ABSTRACT

Il peut paraître étrange d’évoquer la littérature à propos de Spinoza, alors qu’aucun de ses ouvrages n’y réfère. Se situant à tous points de vue dans la tradition philosophique classique, il se méfie de l’art; son intérêt se porte essentiellement sur la morale – cf. le titre de son ouvrage principal, l’ Ethique – et la manière la plus efficace de dominer les passions; cette morale il la fonde sur une philosophie de Dieu et de l’homme, qui débouche sur une philosophie politique. De l’esthétique il n’a cure; l’art est en effet au premier chef une question de formes; or ce n’est pas l’aspect formel des choses qui intéresse Spinoza, mais leur essence; les formes sont contingentes, l’essence est éternelle; tout l’effort existentiel de Spinoza porte sur un bien durable, à savoir la béatitude éternelle qui, parce qu’elle ne peut être une chimère, doit s’inscrire dans la logique de l’entendement. La joie suprême est indissolublement liée à la connaissance du vrai; la vérité est du ressort de la raison, de la logique, en fin de compte l’affaire des philosophes, et non des artistes, dont l’objectif est le beau, celui-ci étant inhérent à la forme – en latin, forme est d’ailleurs synonyme de beauté. Le spinozisme est une grandiose entreprise de rationalisation de la nature et du christianisme; dans le domaine religieux, il s’agit de dépersonnaliser Dieu, de le débarrasser des propriétés par trop humaines que lui a attribuées l’imagination; Spinoza anticipe en fait l’interprétation psychologique du christianisme, selon laquelle le Dieu personnel ne serait que l’affabulation d’une humanité en quête d’une valeur sécurisante.

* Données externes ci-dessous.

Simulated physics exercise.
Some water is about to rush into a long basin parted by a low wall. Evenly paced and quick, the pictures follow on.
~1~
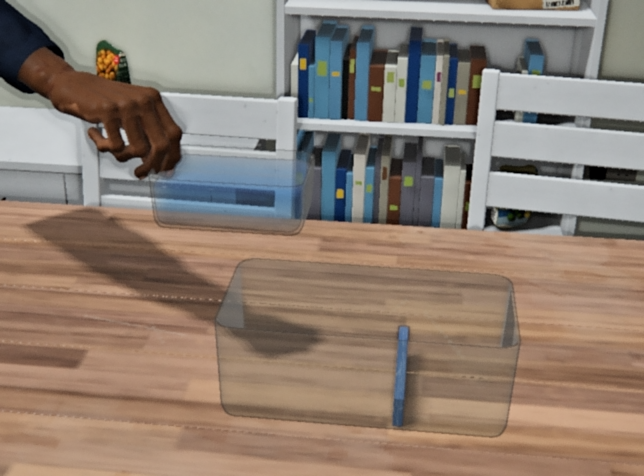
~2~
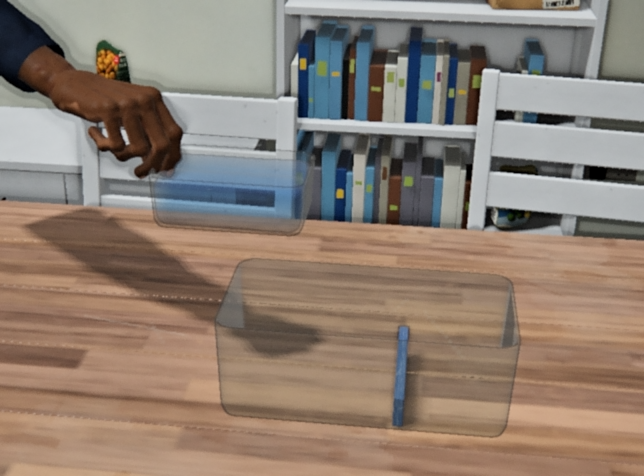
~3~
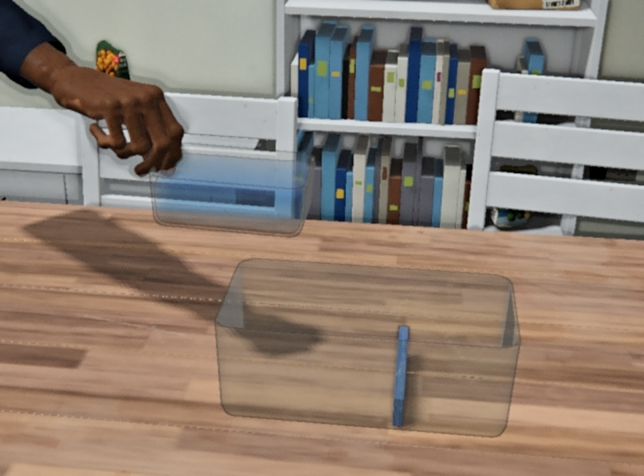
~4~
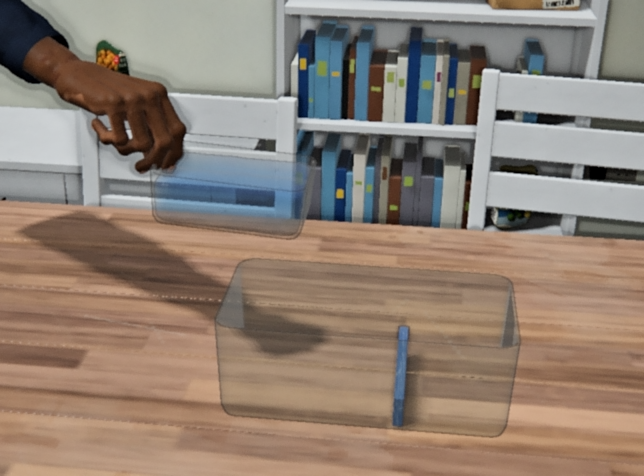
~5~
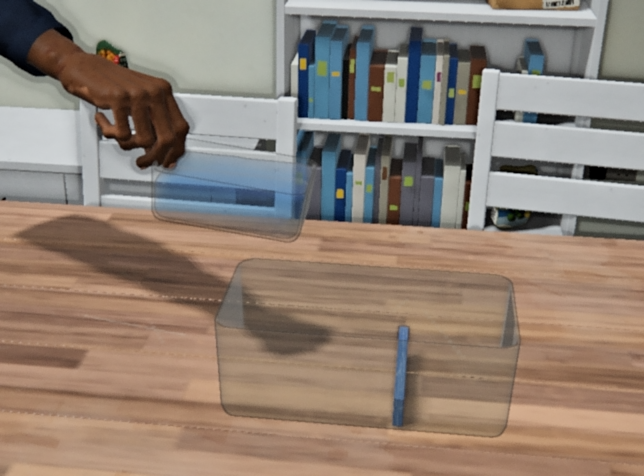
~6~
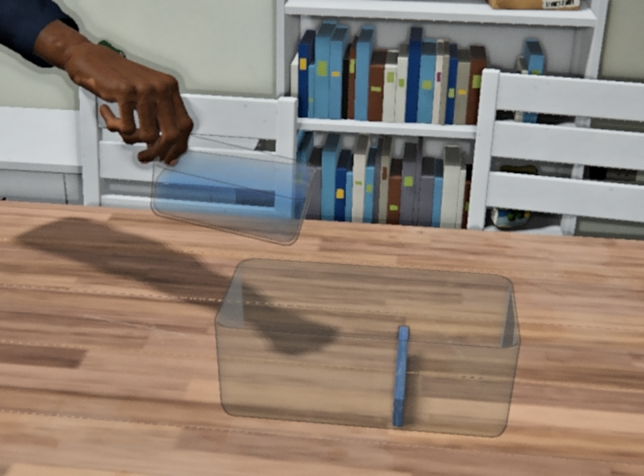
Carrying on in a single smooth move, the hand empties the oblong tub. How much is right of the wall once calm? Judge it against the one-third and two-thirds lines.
The bottom band.
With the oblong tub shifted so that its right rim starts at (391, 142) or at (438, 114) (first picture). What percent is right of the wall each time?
It comes out at around 70 percent and then around 50 percent.
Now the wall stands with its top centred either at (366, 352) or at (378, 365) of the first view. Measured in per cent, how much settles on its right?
My guess is some 50 percent the first time and some 40 percent the second.
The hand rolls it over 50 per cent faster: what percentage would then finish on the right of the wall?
About 10 per cent.
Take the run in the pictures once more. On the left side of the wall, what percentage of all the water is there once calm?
Near 90 in a hundred.
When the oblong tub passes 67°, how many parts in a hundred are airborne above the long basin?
Estimated at 40 per cent or so.
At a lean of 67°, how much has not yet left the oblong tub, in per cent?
Close to 30 parts in a hundred remain.
A moment on, the oblong tub is tipped part way and 28 per cent is still to pour, 30 is left of the wall and 0 right of it.
Next, the oblong tub is tipped right over and 4 per cent is still to pour, 85 is left of the wall and 3 right of it.
Then the oblong tub is tipped right over and 0 per cent is still to pour, 92 is left of the wall and 5 right of it.
Later the oblong tub is tipped right over and 0 per cent is still to pour, 90 is left of the wall and 7 right of it.
At rest 90 per cent lies left of the wall, 7 right of it and 3 outside.
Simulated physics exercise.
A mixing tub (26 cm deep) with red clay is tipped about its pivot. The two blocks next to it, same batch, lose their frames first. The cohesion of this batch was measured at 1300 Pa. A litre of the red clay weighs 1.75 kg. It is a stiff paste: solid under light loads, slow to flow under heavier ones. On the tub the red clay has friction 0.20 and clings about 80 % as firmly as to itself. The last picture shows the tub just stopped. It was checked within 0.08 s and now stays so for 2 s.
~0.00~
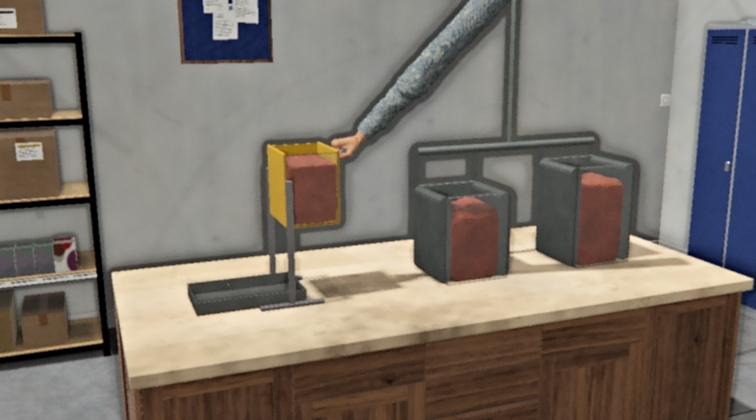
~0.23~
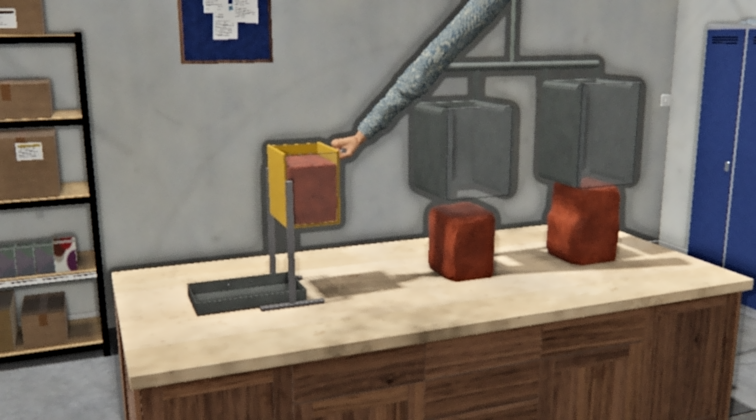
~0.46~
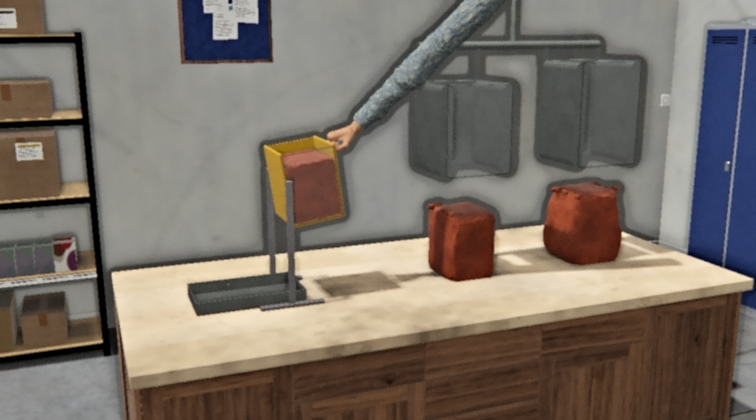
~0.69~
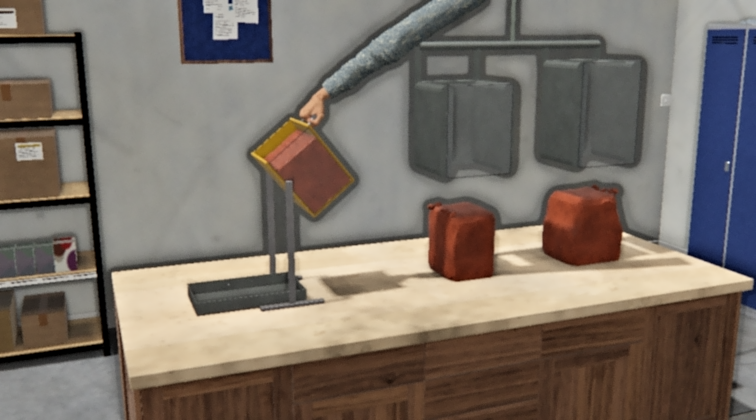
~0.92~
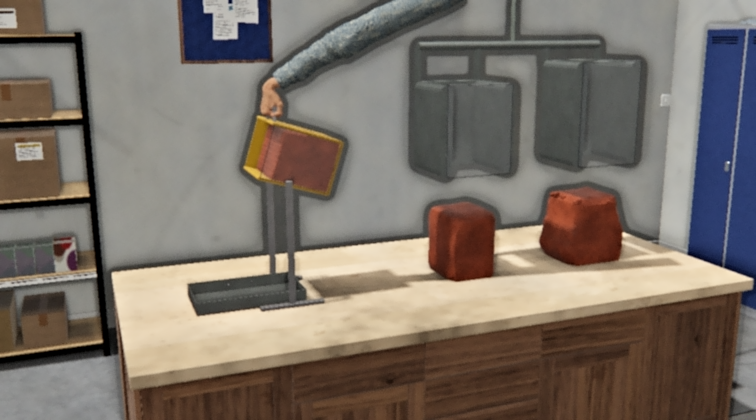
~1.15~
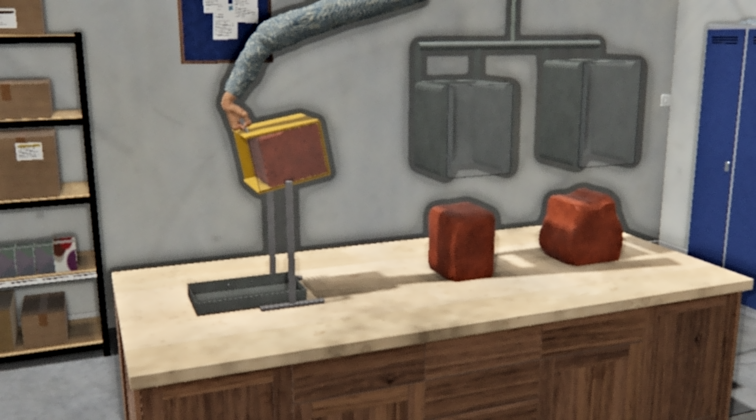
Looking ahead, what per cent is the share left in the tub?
It comes to some 100 %.
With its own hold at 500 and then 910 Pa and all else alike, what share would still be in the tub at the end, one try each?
In turn about 50 %, 100 %.
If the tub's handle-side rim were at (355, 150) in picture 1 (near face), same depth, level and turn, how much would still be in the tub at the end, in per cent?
Then about 45 %.
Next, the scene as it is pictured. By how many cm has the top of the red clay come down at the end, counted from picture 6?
Some 0 cm.
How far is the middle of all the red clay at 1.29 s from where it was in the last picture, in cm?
About 0 cm.
By 1.29 s, the tub is at 100 degrees and holds 100 %.
By 1.46 s, the tub is at 100 degrees and holds 100 %.
By 1.63 s, the tub is at 100 degrees and holds 100 %.
By 1.80 s, the tub is at 100 degrees and holds 100 %.
By 3.15 s, at the end, the tub is at 100 degrees and holds 100 %.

Aux yeux de Spinoza, l’imagination est l’ennemie de la raison, dans la mesure où elle nous fait appréhender les êtres et les choses tels qu’ils affectent les sens, et non tels qu’ils sont par essence; nous détournant de la vérité, elle est la source de nos égarements, de nos passions et, en fin de compte, de notre misère intime.